Fim do neoconservadorismo? 

Discutia-se há dias no blogue da revista “Atlântico” se o neoconservadorismo tinha chegado ao fim ou não. Não é hipótese que já não tenha sido ventilada em certos jornais, suplementos ou revistas.

A razão seria um suposto falhanço dos objectivos militares e políticos no Iraque e no Afeganistão, enfim, um suposto falhanço da Administração americana na guerra contra o terrorismo, ainda para mais, e embora os EUA não estejam directamente envolvidos, num momento em que Israel, um aliado dos americanos, não conseguiu riscar o Hezbollah do Sul do Líbano, coisa que Ahmadinejad quer fazer a Israel.

Nós, os ocidentais, em particular europeus, julgávamos que era chegar, ver e vencer. Queríamos uma vitória rápida, tal como se devora um hambúrguer ou uma pizza. Se as coisas demoram mais tempo desanimamos, desistimos, não somos capazes de pensar e de viver a longo prazo, com perseverança, como exige o choque civilizacional que estamos a enfrentar e a nossa própria sobrevivência e continuidade. Estamos, antes de mais nada, perante um problema de moral, de coragem, que retomarei noutro postal.

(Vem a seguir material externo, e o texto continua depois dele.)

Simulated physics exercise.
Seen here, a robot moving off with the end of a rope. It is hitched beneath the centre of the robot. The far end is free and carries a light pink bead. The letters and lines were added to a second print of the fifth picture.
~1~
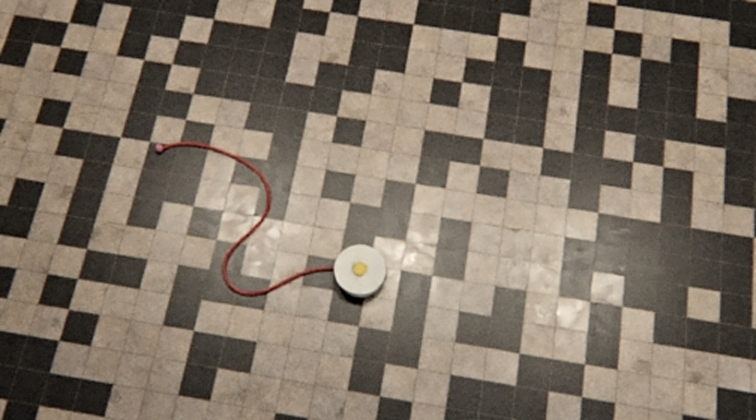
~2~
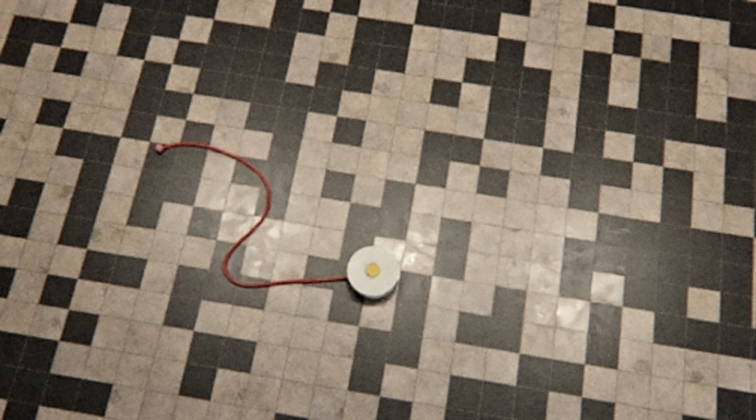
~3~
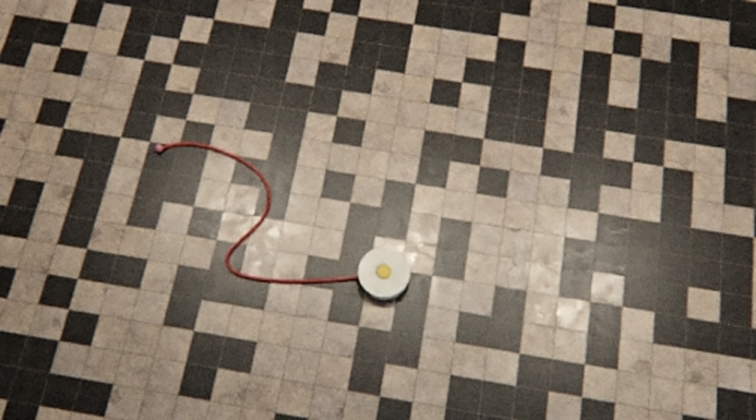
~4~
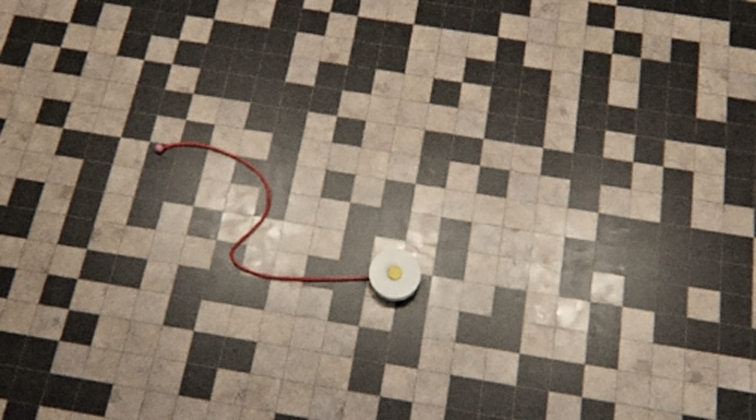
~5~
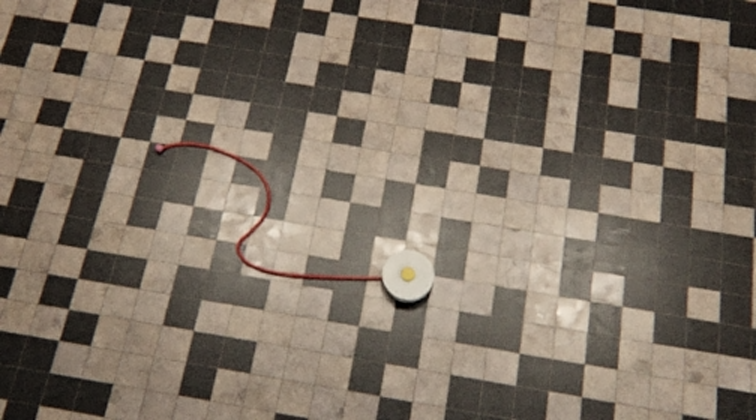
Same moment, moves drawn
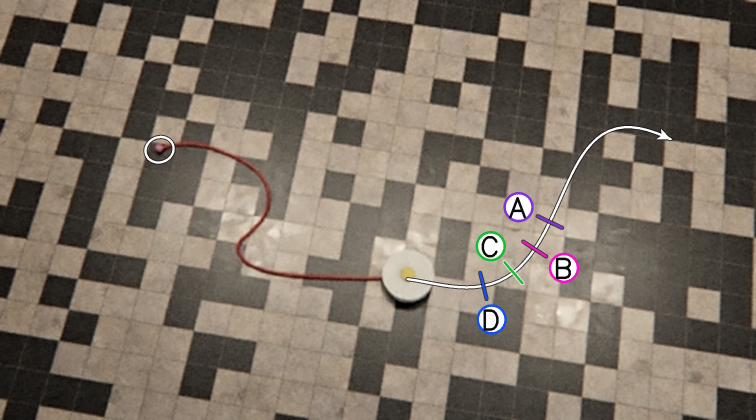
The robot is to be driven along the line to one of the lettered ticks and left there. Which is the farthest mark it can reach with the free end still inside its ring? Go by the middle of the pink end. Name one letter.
The farthest safe stop is C.
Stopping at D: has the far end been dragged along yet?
No.
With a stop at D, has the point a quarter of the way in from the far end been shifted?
By then, no.
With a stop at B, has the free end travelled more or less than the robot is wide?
By then, less.
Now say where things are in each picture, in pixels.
In the first frame, robot (360, 272); free end (159, 148).
In the second frame, robot (373, 273); free end (159, 148).
In the third frame, robot (384, 274); free end (159, 148).
In the fourth frame, robot (395, 275); free end (159, 148).
In the fifth frame, robot (408, 277); free end (159, 148).
On the copy, A at (550, 222); B at (535, 249); C at (513, 273); D at (483, 286); the ring at (160, 150); the route from (408, 279) via (553, 215) to (671, 139).
On C. First, robot (446, 283), middle of the rope (259, 239), free end (159, 148).
Then, robot (484, 283), middle of the rope (296, 233), free end (159, 148).
Finally, robot (515, 270), middle of the rope (323, 227), free end (166, 146); the free end is still in its ring.
By contrast, A drags the free end to (190, 150); B drags the free end to (179, 147); D is safe but short.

Mas, independentemente da evolução das campanhas no Iraque e no Afeganistão, o que têm a ver com o neoconservadorismo? Ao fim e ao cabo, o que é que pinta o neoconservadorismo nas intervenções militares americanas? Será que se o presidente dos EUA tivesse outros conselheiros no staff não invadiria o Iraque nem o Afeganistão? Será o neoconservadorismo uma teoria da guerra? E quando os EUA entraram na II Guerra Mundial e no Vietname, será que também havia neoconservadores no governo?

Mas, afinal de contas, o que é o neoconservadorismo? O que é um neoconservador?

Este movimento teve origem num conjunto de intelectuais e académicos desiludidos com as utopias do socialismo e, depois, com as utopias do liberalismo, e consequentemente cépticos e críticos de todas as promessas do Estado providência e do paraíso na terra.

Irving Kristol, considerado o pai deste movimento, fez uma trajectória política deste jaez. Socialista radical (trotskista) na juventude, desiludiu-se com a esquerda e tornou-se o bastião do movimento anticomunista quando a União Soviética era o que estava a dar, passando por um longo período liberal, relativamente ao qual se tornou progressivamente céptico e crítico. Dizer que Kristol passou grande parte da vida a criticar o socialismo e o liberalismo não é mentir, mas é ficar aquém da realidade, porque, de facto, soube rodear-se de uma das mais preciosas gerações de intelectuais, professores universitários, escritores e artistas.

Ao superar as utopias socialistas e liberais, os neocons abriram as portas à realidade, com todas as limitações e contingências inerentes à condição humana e a um mundo imperfeito. Podemos assim dizer que abriram as portas da política ao realismo da condição humana e às estruturas históricas da sociedade, tais como a família, as associações profissionais e culturais, os municípios, a Nação, em detrimento de utopias e abstracções.

O que é que os neocons têm a ver com o conservadorismo tradicional?

Pouco ou nada.

Em primeiro lugar, pela sua origem intelectual de desilusão com a esquerda e suas utopias, ao passo que o conservadorismo tradicional, intelectualmente muito restringido à economia e às finanças, sempre experimentou uma grande dificuldade em pensar, mais ainda na Europa.

O movimento neocon introduziu no conservadorismo tradicional americano a dimensão intelectual e a base argumentativa, que é a alma de qualquer movimento cultural e político, sem a qual, pura e simplesmente, não existe.

Em certo sentido o movimento neocon é a antítese do conservadorismo tradicional, na medida em que intelectualiza a realidade da condição humana e do mundo.

Um neoconservador é, no dizer de Kristol “a liberal mugged by reality”, ou seja, um liberal inserido na realidade.

Em termos práticos, o neoconservadorismo conferiu uma vitalidade intelectual e argumentativa ao conservadorismo tradicional, iniciada nos anos 60, que esteve na base da eleição de sete dos dez últimos presidentes americanos. Não é, portanto, uma invenção de última hora destinada a justificar a intervenção militar no Afeganistão, no Iraque, ou onde quer que seja. O neoconservadorismo não é uma teoria justificativa da guerra. É um enriquecimento da mundividência conservadora.

Em todo o caso, na América existem várias correntes conservadoras, que têm uma base alargada de causas comuns e algumas diferenças. Para além dos neoconservadores e dos conservadores tradicionais, existem os compassive conservatives ou os partidários do America first. Nem todos, evidentemente, a favor da intervenção no Iraque.